Sunday, February 19, 2012

A memorable letter home

In June 1990, a fierce nationalist reaction in China against Christian missionaries and churches claimed more than 32,000 lives. The worst massacres occurred in the northern province of Shanxi. The pregnant Lizzie Atwater wrote a memorable letter home before she and six others were martyred.
Dear ones, I long for a sight of your dear faces, but I fear we shall not meet on Earth. I am preparing for the end very quietly and calmly.
The Lord is wonderfully near, and He will not fail me. I was very restless and excited while there seemed a chance of life, but God has taken away that feeling, and now I just pray for grace to meet the terrible end bravely. The pain will soon be over, and oh the sweetness of the welcome above!
My little baby will go with me.
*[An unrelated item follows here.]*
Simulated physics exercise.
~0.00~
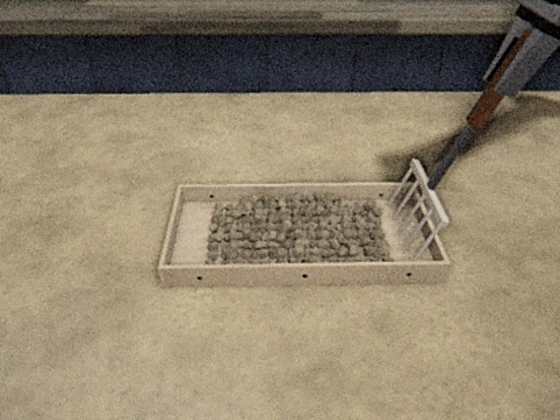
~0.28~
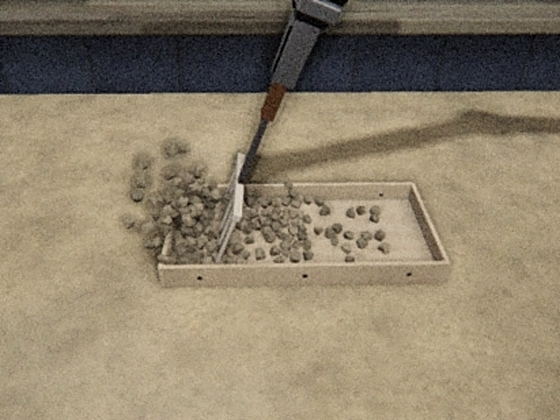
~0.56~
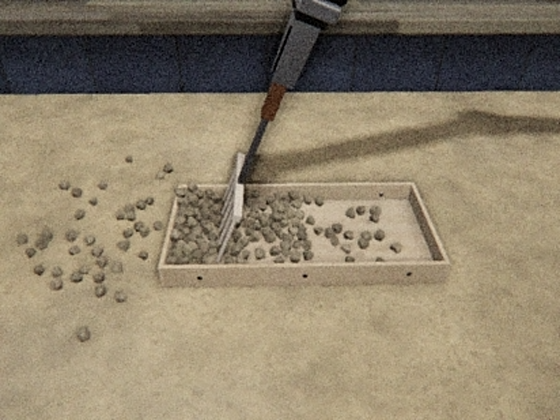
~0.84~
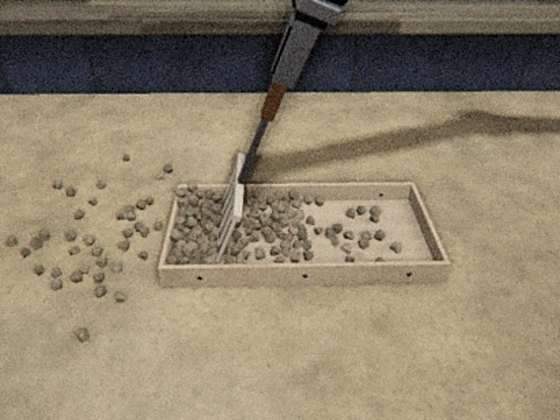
On a sandy-coloured table top, a robot arm dragged a fork leftward through a shallow trough of small pebbles, piling them at the left end until many spilled over and scattered across the table, while the fork stopped among those left inside.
I think God will give it to me in heaven and my dear mother will be so glad to see us. I cannot imagine the Saviour's welcome. Oh, that will compensate for all these days of suspense. Dear ones, live near to God and cling less closely to Earth.
There is no other way by which we can receive that peace from God which passeth understanding. I must keep calm and still these hours. I do not regret coming to China.
On August 15, 1900, soldiers took Lizzie and ten others away from the relative safety of a nearby town and hacked them to death with their swords, tossing the bodies into a pit.